Unfortunately one of the dark coloured fleeces I bought recently seems to have it. It shows up as little white specks near the base of each lock, apparently - this is according to a description in one of the online spinning groups I belong to. It's caused by mites on the sheep, I think. It doesn't wash out very easily, and the general consensus on the spinning group was that you can never get all of it out, and combing will get the most out of all preparation methods.

However, all is not lost. I've contacted the farmer and she was very apologetic, and offered to send me a new fleece! She says she will check this one over double-thoroughly to make sure there are no problems and that she will also have a word with their shearer. I'm going to send samples of the afflicted fleece (in lock, batt, and yarn forms) to show her what I found. I think it's entirely a case of something being accidentally overlooked and I am very pleased with the response of the seller. Which is why I am not identifying the breed or the farmer!

So the moral of the story is, if you think you have a flaky sheep fleece, contact the seller and enquire about it. Chances are they will welcome the opportunity to put things right. Farmers want to keep spinners happy, after all!

As for the scurfy fleece, I'm going to put it aside until I get some wool combs, then try combing each lock to see if I can get the bits to fall out. If that fails I can always use the wool as stuffing!

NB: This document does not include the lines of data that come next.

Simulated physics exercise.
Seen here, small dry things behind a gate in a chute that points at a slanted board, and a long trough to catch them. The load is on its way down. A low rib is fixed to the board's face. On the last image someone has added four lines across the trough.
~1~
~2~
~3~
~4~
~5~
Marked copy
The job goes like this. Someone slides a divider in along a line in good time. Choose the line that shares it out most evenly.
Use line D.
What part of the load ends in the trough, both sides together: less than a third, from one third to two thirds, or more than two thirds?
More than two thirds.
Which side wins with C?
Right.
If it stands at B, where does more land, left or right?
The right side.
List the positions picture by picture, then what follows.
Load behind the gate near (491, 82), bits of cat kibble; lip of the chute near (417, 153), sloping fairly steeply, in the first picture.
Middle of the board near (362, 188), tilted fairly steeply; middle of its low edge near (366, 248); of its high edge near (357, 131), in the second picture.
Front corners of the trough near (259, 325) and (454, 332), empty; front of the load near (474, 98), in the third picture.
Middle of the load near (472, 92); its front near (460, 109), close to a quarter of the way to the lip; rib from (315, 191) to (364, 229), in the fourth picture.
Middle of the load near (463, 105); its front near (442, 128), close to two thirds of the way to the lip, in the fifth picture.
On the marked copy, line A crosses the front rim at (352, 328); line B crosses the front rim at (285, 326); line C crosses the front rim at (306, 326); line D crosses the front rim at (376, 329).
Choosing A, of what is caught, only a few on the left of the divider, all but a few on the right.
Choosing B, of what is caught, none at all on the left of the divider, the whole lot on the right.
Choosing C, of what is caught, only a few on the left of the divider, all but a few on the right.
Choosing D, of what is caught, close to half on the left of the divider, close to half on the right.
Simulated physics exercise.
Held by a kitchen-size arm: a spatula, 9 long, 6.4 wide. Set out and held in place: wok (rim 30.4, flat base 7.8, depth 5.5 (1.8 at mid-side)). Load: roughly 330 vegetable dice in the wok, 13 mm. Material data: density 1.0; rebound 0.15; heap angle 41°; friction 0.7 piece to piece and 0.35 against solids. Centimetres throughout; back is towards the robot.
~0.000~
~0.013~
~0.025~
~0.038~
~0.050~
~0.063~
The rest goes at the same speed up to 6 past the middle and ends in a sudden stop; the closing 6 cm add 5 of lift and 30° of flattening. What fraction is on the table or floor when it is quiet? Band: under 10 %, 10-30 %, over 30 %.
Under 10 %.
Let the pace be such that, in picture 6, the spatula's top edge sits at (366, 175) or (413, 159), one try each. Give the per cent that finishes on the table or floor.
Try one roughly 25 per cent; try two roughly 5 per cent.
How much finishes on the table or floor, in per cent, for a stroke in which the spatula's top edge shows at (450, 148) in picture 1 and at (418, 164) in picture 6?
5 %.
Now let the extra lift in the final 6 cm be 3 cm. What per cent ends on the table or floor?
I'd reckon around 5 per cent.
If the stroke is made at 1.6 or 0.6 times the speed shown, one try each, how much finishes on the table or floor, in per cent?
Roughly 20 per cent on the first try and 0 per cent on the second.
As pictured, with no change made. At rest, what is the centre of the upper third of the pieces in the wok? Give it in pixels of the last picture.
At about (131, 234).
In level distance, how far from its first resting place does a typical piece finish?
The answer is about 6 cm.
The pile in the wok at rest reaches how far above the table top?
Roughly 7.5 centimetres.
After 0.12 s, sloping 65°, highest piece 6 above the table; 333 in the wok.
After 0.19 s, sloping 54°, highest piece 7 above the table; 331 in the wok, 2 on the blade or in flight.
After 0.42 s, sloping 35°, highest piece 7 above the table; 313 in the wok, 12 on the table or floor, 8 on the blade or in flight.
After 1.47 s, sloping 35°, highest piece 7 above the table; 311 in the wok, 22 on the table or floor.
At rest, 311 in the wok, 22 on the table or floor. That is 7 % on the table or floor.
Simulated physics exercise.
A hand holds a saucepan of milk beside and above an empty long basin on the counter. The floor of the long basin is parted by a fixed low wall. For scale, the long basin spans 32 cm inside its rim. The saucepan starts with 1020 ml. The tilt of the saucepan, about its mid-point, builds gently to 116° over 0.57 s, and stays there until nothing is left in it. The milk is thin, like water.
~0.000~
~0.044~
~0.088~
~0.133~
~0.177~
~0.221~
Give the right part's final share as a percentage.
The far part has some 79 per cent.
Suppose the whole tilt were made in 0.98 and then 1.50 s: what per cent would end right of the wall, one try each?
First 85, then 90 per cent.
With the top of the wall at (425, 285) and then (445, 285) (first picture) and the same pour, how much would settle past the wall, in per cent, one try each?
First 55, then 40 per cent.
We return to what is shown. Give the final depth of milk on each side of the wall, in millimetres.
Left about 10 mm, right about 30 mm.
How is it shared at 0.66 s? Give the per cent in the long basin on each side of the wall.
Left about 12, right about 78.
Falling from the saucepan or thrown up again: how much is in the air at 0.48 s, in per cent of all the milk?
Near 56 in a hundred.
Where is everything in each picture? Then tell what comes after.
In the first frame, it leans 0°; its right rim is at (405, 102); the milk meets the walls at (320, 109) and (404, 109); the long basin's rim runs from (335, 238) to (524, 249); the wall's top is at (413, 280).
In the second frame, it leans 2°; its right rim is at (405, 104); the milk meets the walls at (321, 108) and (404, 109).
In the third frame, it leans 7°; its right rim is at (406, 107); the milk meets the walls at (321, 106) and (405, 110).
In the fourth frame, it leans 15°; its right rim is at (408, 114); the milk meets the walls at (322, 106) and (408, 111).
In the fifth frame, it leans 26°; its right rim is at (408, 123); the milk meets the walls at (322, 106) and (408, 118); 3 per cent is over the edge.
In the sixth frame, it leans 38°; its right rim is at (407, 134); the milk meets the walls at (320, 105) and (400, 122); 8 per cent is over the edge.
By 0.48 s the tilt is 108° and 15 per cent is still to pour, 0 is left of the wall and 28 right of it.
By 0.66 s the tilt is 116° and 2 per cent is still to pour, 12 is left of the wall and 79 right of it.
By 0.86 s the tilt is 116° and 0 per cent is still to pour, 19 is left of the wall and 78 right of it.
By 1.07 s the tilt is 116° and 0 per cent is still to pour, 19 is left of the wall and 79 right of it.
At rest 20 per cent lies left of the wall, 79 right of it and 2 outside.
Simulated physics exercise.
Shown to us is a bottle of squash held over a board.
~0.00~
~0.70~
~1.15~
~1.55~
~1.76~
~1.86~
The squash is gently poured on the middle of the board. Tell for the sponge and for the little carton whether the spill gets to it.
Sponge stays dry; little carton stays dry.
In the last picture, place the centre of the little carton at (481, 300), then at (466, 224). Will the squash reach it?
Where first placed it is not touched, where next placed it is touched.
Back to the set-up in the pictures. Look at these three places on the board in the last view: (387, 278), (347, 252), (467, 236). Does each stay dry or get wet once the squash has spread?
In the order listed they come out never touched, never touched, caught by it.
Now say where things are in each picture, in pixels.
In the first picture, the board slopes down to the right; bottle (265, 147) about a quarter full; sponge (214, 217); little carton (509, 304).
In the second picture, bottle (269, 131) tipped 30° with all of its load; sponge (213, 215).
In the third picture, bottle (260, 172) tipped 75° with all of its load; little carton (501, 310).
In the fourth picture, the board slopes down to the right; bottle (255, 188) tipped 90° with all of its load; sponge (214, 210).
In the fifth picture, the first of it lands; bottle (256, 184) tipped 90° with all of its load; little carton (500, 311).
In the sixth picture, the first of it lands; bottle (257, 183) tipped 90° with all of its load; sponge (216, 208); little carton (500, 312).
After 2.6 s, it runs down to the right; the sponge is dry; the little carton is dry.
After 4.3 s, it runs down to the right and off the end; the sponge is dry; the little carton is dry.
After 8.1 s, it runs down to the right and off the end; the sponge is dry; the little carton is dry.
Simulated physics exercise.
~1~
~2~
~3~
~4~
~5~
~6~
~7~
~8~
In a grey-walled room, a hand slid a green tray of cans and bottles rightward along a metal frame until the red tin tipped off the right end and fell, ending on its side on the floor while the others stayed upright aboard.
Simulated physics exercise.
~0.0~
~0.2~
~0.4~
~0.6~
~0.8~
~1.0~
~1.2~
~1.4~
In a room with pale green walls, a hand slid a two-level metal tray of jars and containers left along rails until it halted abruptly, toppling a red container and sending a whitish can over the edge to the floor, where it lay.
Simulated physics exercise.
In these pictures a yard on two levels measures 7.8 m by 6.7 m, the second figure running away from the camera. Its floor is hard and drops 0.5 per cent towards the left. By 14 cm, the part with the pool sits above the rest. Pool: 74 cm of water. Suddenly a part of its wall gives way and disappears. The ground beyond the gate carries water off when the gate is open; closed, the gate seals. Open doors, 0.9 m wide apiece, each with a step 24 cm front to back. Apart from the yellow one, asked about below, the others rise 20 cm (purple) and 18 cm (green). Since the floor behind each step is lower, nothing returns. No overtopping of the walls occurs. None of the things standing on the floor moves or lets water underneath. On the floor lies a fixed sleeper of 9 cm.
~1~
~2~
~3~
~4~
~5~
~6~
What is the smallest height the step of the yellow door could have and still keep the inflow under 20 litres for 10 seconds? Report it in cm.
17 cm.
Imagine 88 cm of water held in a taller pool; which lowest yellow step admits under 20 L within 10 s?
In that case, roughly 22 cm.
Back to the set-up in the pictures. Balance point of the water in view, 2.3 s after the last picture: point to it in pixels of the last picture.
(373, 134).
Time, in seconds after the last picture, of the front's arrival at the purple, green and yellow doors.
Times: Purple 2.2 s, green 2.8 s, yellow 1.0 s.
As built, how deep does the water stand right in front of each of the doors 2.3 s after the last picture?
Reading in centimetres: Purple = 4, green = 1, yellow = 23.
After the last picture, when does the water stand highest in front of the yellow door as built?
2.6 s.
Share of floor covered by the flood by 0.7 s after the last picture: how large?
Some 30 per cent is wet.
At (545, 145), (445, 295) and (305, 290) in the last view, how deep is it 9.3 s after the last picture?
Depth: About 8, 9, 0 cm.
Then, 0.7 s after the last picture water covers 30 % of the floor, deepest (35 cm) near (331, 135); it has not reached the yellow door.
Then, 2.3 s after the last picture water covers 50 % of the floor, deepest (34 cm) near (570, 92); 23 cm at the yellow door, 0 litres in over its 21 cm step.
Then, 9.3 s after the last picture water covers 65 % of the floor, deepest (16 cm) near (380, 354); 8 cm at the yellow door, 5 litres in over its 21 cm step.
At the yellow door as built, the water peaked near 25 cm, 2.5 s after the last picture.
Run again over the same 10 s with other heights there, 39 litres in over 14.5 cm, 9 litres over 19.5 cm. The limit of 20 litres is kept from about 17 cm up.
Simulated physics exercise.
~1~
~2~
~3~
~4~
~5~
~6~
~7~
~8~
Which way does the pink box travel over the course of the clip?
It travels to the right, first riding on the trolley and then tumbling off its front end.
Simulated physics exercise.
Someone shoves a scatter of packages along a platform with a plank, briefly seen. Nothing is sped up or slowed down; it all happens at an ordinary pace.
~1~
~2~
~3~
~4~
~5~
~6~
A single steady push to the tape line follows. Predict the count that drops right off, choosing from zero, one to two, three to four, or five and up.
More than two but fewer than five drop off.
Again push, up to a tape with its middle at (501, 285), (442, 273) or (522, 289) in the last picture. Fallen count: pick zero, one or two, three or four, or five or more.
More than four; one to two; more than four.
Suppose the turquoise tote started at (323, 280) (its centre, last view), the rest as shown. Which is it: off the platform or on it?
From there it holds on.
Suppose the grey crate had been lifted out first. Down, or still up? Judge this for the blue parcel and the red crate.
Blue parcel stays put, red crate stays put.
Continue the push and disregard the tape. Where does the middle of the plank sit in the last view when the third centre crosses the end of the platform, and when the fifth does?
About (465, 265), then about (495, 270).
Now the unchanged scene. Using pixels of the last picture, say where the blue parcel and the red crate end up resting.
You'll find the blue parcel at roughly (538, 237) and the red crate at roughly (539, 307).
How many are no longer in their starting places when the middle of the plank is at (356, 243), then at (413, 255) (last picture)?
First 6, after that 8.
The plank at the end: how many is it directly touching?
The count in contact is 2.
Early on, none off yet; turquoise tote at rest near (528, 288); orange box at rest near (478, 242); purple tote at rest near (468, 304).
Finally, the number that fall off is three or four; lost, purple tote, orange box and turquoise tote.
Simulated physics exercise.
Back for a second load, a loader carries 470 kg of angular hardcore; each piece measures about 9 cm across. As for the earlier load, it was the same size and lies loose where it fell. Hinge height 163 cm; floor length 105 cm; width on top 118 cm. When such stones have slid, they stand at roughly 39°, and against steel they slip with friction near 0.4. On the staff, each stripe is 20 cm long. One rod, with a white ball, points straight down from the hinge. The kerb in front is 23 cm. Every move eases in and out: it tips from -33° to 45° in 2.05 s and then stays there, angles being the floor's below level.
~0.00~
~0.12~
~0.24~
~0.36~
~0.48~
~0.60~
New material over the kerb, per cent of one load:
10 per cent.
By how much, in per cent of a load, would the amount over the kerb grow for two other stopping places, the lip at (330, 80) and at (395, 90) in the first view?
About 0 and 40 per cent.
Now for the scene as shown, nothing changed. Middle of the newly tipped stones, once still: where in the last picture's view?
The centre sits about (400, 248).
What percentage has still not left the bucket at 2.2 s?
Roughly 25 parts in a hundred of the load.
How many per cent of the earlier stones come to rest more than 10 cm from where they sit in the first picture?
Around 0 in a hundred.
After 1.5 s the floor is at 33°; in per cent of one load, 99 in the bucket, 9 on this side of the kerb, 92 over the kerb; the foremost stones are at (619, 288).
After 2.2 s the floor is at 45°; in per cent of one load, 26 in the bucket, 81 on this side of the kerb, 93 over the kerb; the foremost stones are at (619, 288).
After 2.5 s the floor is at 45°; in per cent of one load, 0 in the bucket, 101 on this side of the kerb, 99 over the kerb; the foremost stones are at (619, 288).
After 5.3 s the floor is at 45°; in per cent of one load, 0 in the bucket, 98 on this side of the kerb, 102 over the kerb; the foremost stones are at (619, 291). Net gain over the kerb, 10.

~~Sittin.n.Spinnin said...

Hi! I remember this conversation on the list, but I dont know if I put in my 2 cents... :)
Before you put lots of money into combs just for this, try flick carding it to get the scurf out. I use hand carders, combs and flicking methods, whichever is appropriate, and I have to say I can't see combs being more effective at removing it than flicking. I have a small cutting board and a dog brush to flick with and it gets just aboout everything out of the locks. Good luck with it!

Elizabeth said...

Thanks, I'll give that a try!

Anonymous said...

The farmer doesn't need to have a word with the shearer, she needs to treat her louse-infested sheep. The shearer has nothing to do with a scurfy fleece.